Today is the great day of the Feast of Pentecost, on which we celebrate the descent of the Holy Spirit upon the disciples of the Lord, gathered together, undoubtedly for prayer and worship; and the establishment of the Church, the ark of our salvation. Today is also one of the turning points in our liturgical year. In a way, we said, “goodbye” to Pascha at the Feast of the Ascension, ten days ago. At that time, we cease the Paschal greeting, “Christ is risen – Truly, He is risen!” In our worship services, we stopped the three-fold singing of “Christ is risen from the dead…” with that feast; and yet, things were still incomplete, because we did not resume the use of the prayer, “O Heavenly King…” until the Vigil service for Pentecost, last night. Thus, in a way, Pascha is completed: Our Lord Jesus Christ, risen from the dead, has ascended in both His human and divine natures to be at the right hand of God the Father; but has also kept His promise not to leave us as orphans – He has sent us the Holy Spirit, the Comforter, to lead us into all truth, and to teach us, and to empower us in living the life we received in our baptism, the very life of Christ Himself, risen from the dead. As every Sunday is a remembrance of, and participation in, the Pascha of our Lord, so, too, is every Sunday a remembrance of, and participation in, the day of Pentecost.

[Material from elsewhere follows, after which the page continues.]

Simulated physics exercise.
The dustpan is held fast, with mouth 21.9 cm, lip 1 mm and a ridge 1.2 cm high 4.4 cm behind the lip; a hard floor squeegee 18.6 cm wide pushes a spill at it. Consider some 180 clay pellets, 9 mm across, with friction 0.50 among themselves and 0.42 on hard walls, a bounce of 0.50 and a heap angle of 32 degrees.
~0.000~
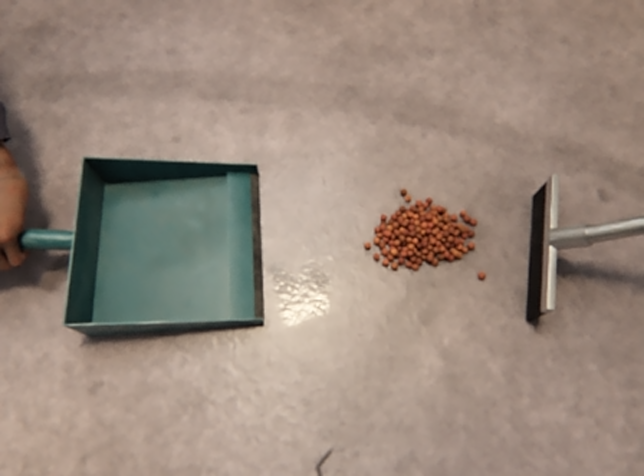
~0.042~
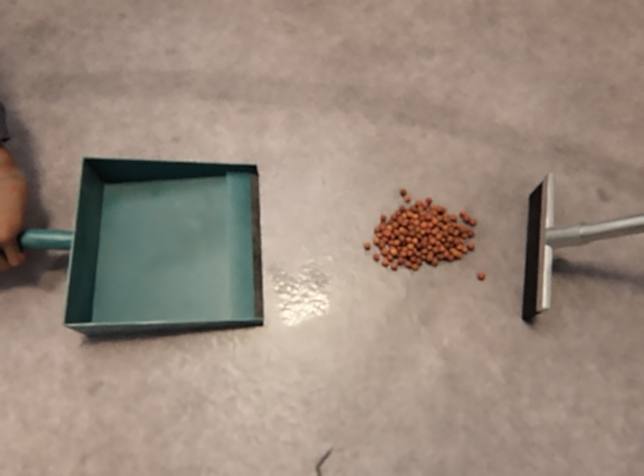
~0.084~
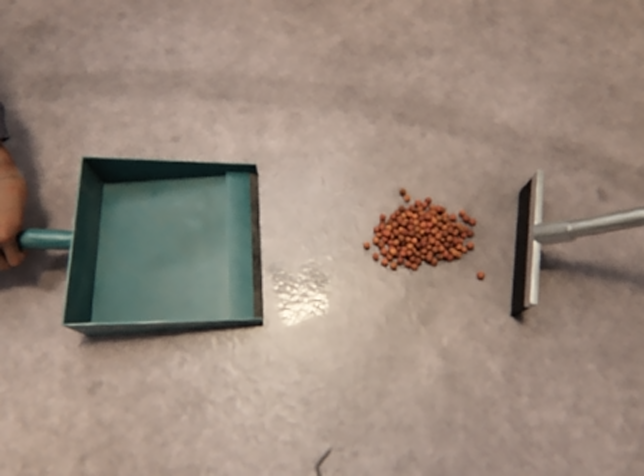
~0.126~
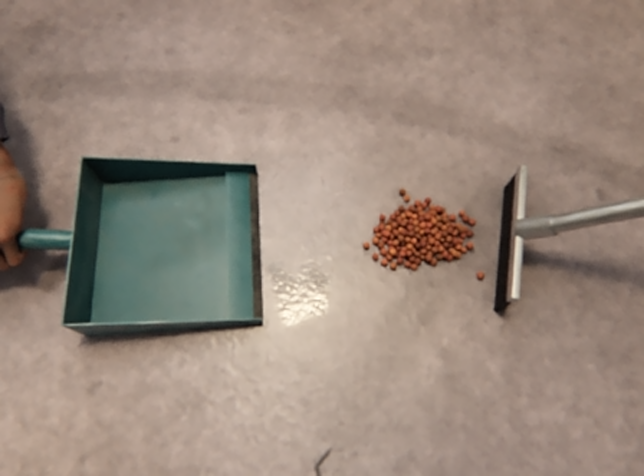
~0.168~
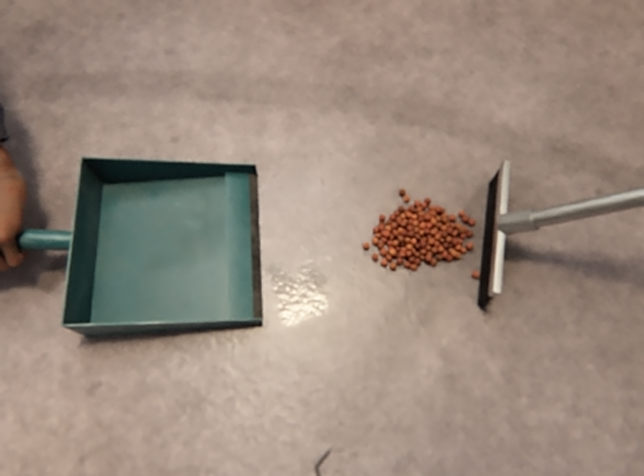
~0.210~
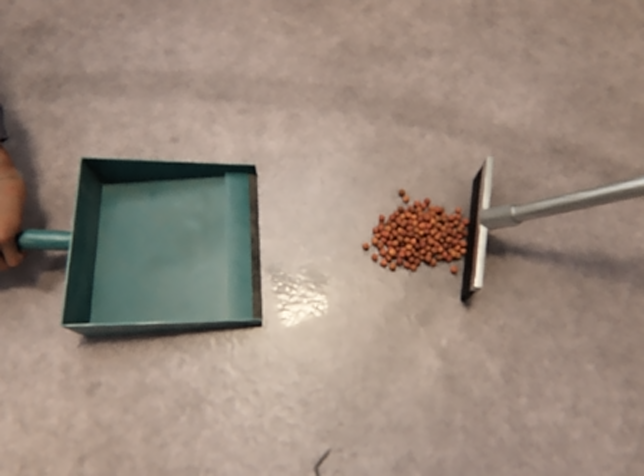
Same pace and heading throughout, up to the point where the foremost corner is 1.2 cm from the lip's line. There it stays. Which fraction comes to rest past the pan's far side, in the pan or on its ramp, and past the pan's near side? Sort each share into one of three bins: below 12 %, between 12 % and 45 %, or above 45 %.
Past the pan's far side: Between 12 % and 45 %; in the pan or on its ramp: Between 12 % and 45 %; past the pan's near side: Below 12 %.
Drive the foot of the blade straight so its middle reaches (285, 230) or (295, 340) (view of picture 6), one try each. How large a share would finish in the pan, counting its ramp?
Close to 20 and 0 in a hundred, in that order.
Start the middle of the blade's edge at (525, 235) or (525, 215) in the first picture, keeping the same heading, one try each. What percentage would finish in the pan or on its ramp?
I'd put it near 25 per cent for the first and near 10 per cent for the second.
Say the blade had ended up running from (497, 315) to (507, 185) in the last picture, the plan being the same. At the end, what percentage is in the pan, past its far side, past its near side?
The pan gets 5, the far side 0 and the near side 0.
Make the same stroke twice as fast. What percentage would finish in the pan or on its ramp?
In that case some 30 per cent.
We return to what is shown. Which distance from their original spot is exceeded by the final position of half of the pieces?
It works out to some 24 cm.
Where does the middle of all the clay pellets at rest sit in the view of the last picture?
Roughly (261, 189).
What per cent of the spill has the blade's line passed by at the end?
Roughly 10 per cent of it.
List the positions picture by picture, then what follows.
Blade from (547, 309) to (552, 181), moved 0.0 cm, 0 of the pieces shifted so far; middle of the pieces at (423, 232); pan at (165, 250), in the first picture.
Blade from (542, 307) to (548, 180), moved 0.5 cm, 0 of the pieces shifted so far; middle of the pieces at (423, 232), in the second picture.
Blade from (530, 303) to (537, 176), moved 1.9 cm, 0 of the pieces shifted so far; middle of the pieces at (422, 232), in the third picture.
Blade from (512, 298) to (521, 172), moved 4.0 cm, 0 of the pieces shifted so far; middle of the pieces at (422, 232), in the fourth picture.
Blade from (494, 292) to (504, 167), moved 6.3 cm, 1 of the pieces shifted so far; middle of the pieces at (421, 233), in the fifth picture.
Blade from (475, 287) to (488, 163), moved 8.5 cm, 9 of the pieces shifted so far; middle of the pieces at (421, 233); pan at (163, 251). Its pace works out near 0.53 m/s, heading 23 degrees away from the viewer's side, in the sixth picture.
After 0.46 s, middle of the blade 17 cm from the lip; 0 % over the lip, far side 0 %, near side 0 %.
After 0.63 s, middle of the blade 9 cm from the lip; 0 % over the lip, far side 20 %, near side 0 %.
After 0.93 s, middle of the blade 4 cm from the lip; 25 % over the lip, far side 30 %, near side 0 %.
By 1.4 s all is still; far side 30 %, pan 25 %, near side 0 %, in front of the lip or behind the blade 40 %.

The day of Pentecost marks a transition in the liturgical cycle of the Church. In a way, this corresponds to our own lives as believers in Christ. We begin as Christ is born in us, enlightening us, and calling us into communion with Him – the feast of our Lord’s Incarnation at Nativity, and His Theophany. This is quite often accompanied by an awakened sense of our sins, and our captivity to our passions, and the need to be set free from death – celebrated in the Pascha of our Lord. Now, realizing that the power of death has been broken, and no longer has a hold on us, we are empowered to go forth and live the life of Christ in every aspect of our being, and in every place we go. Pentecost is our empowering to go forth and bear witness to the power of the risen Lord dwelling in us: praying and fasting and giving and struggling to overcome our sins and passions, living the life we find modeled for us in the Church by the saints. The season after Pentecost symbolizes the time between our Lord’s Resurrection and the coming of the Holy Spirit – Pascha and Pentecost – and the great and terrible Day of Judgment that is yet to come. It is, in a way, “ordinary time”; and the time in which we “work out our salvation with fear and trembling.”
Brothers and sisters! We have seen the true light; we have received the heavenly Spirit; we have found the truth faith. Let us worship the undivided Trinity, Who has saved us, by humbly asking God to empower us to bear witness to His Son by our repentance and turning from the ways of sin and death, through the power of the Holy Spirit.